Chemically Induced Vibrational Excitation: Hydroxyl Radical Emission in the 1–3 Micron Region Produced by the H+O3 Atomic Flame

Abstract

A detailed investigation has been performed in the 1‐ to 3‐μ wavelength region on the radiation emitted by the hydroxyl radical from a low‐pressure flame of ozonized oxygen and atomized hydrogen. Wavelengths and photon intensities have been obtained for about 300 lines in the OH vibration‐rotation bands V—V—ΔV where ΔV=3, V=9 to 5, and for ΔV=2, V=9 to 2. Relative photon band intensities have been determined from the overdetermined set of data by a method of successive approximations using an IBM 650 computer. Dipole moment parameters have been calculated using the above data and Morse oscillator transition probabilities. Approximate rotational and vibrational Boltzmann distributions exist with an average rotational ``temperature'' of 560°K for the P branches, 460°K for the R and Q branches, and a vibrational ``temperature'' of 9250°K for the ΔV=2 and 3 bands.
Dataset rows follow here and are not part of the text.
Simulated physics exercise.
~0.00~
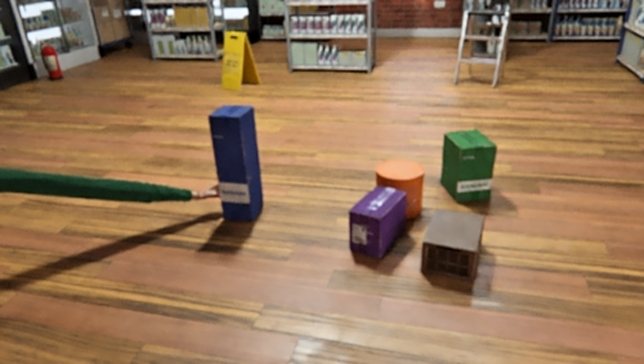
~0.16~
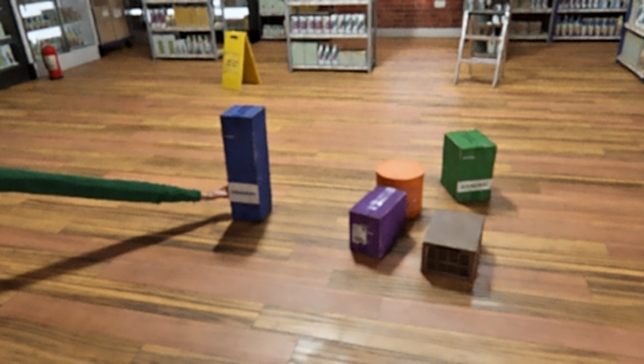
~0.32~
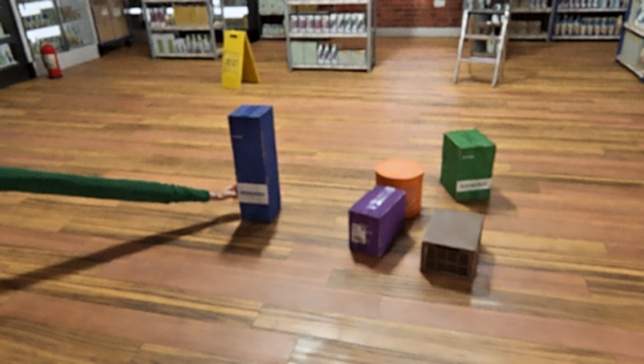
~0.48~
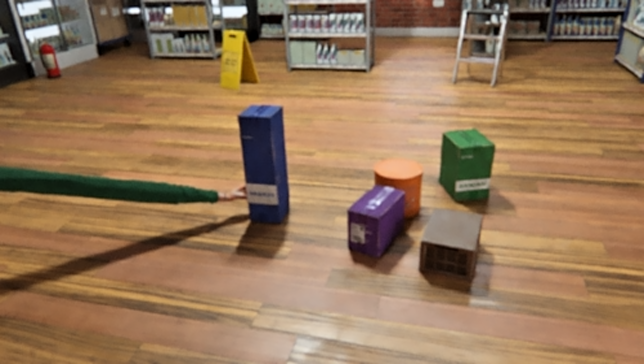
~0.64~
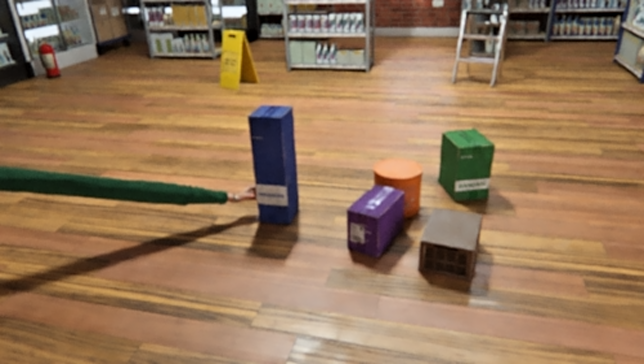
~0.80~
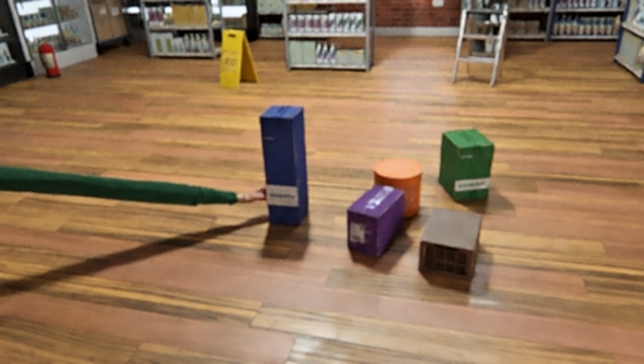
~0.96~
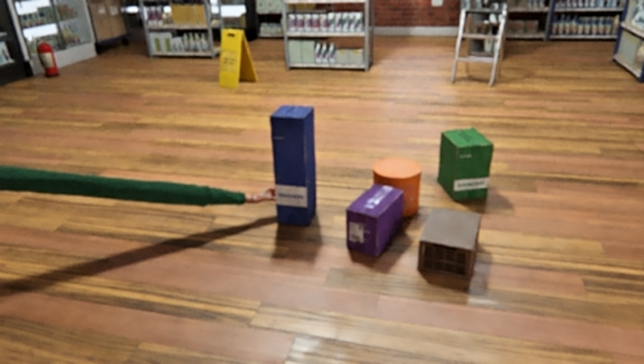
In the video, a hand at the end of a green-sleeved arm pushes a tall blue box slowly rightward across a wooden floor toward an orange pail, purple parcel, brown crate and green box, which stay put. The blue box ends upright, moved about its own width, with the hand beside it.
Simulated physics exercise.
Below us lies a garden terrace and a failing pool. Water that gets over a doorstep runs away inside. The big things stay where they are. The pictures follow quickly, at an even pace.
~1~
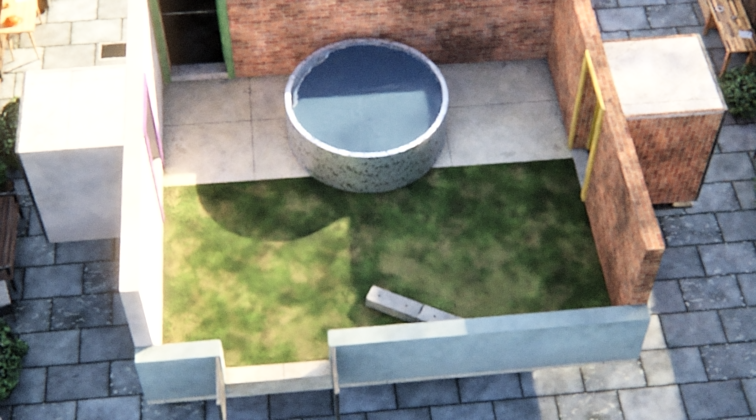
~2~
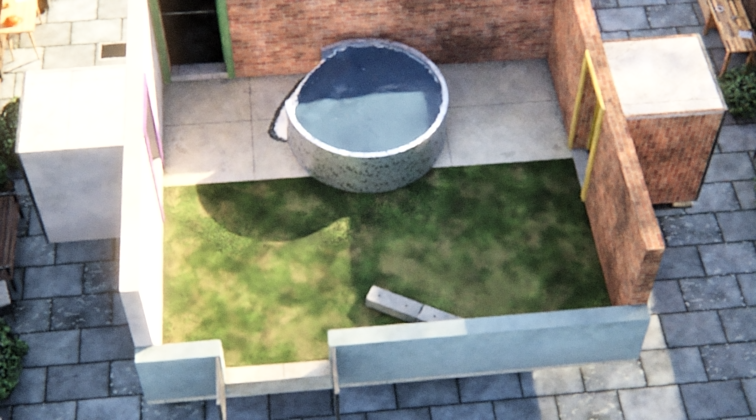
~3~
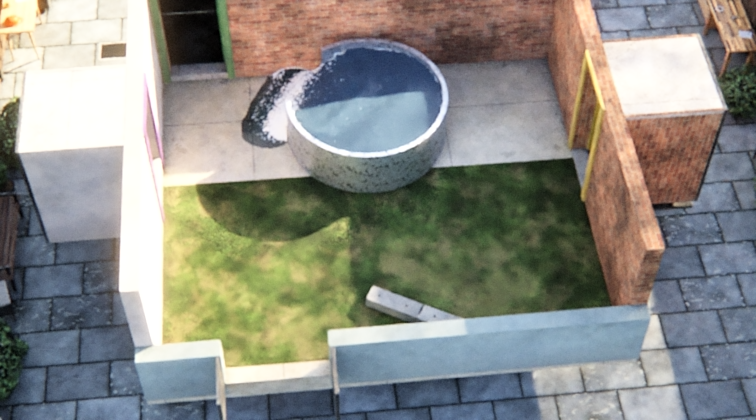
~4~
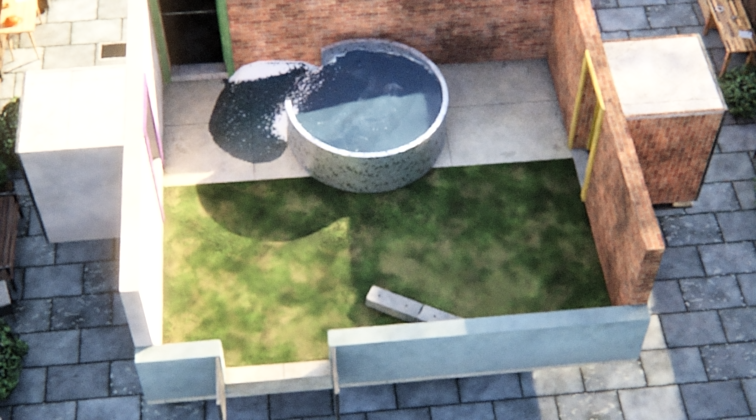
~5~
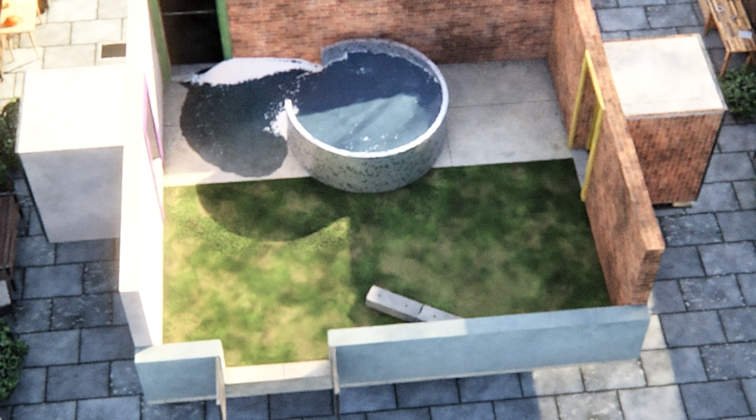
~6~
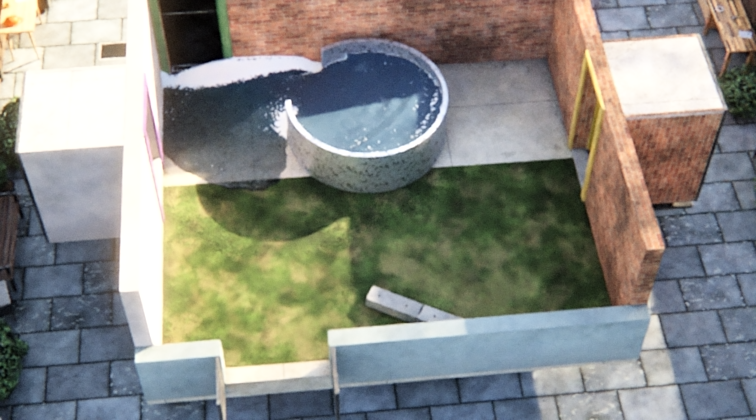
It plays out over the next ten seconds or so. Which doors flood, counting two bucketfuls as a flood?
One by one: The green door floods; the purple door holds within the limit; the yellow door holds within the limit.
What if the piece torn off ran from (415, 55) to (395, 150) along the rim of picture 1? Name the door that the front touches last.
I say the purple-painted one.
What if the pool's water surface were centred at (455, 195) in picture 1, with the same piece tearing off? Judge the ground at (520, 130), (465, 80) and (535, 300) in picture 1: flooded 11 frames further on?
One after the other: No water, dry, free of water.
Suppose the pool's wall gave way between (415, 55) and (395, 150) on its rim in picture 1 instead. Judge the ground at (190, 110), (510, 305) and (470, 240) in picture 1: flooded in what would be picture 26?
One after the other: Clear, awash, awash.
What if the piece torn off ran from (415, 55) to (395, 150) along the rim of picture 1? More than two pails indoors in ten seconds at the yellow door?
The yellow door takes more.
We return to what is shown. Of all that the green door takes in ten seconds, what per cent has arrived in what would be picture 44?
Some 95 per cent.
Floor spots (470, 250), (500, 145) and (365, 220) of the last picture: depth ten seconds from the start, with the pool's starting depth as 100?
Roughly 6, 6 and 10 per cent, in turn.
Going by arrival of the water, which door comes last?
I say the yellow-painted one.
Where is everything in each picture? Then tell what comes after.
The round pool at (367, 99) is whole and still, in the first picture.
Water pours out at (300, 97) and has run to (281, 138), in the second picture.
Water pours out at (300, 100) and has run to (250, 137), in the third picture.
The front is at (214, 128), out from the gap at (300, 101), in the fourth picture.
Water pours out at (300, 100) and has run to (187, 83), in the fifth picture.
The front is at (164, 84), out from the gap at (300, 100), in the sixth picture.
A moment on, water covers 15 % of the floor; the green door over two buckets in, the purple door wet at the sill, nothing in, the yellow door not reached.
Next, water covers 30 % of the floor; the green door far over two buckets in, the purple door wet at the sill, nothing in, the yellow door not reached.
Then, water covers 55 % of the floor; the green door far over two buckets in, the purple door wet at the sill, nothing in, the yellow door not reached.
Later, water covers 75 % of the floor; the green door far over two buckets in, the purple door wet at the sill, nothing in, the yellow door wet at the sill, nothing in.
In the end, water covers 95 % of the floor; the green door far over two buckets in, the purple door wet at the sill, nothing in, the yellow door under two buckets in.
The absence of radiation from levels V>9 confirms the nonthermal character of the excitation and its dependence on the energetics of the reaction O₃+H→OH+O₂. Moreover, flux calculations based on the assumption that in this case collisional deactivation transition probabilities are proportional to the radiation probabilities show that there is an appreciable OH production in all levels V≤9 and the main flux of OH through any population level is via ΔV=1 transitions. Possible causes for the large changes in line intensity with pressure and smaller but significant changes with flows or concentrations are discussed.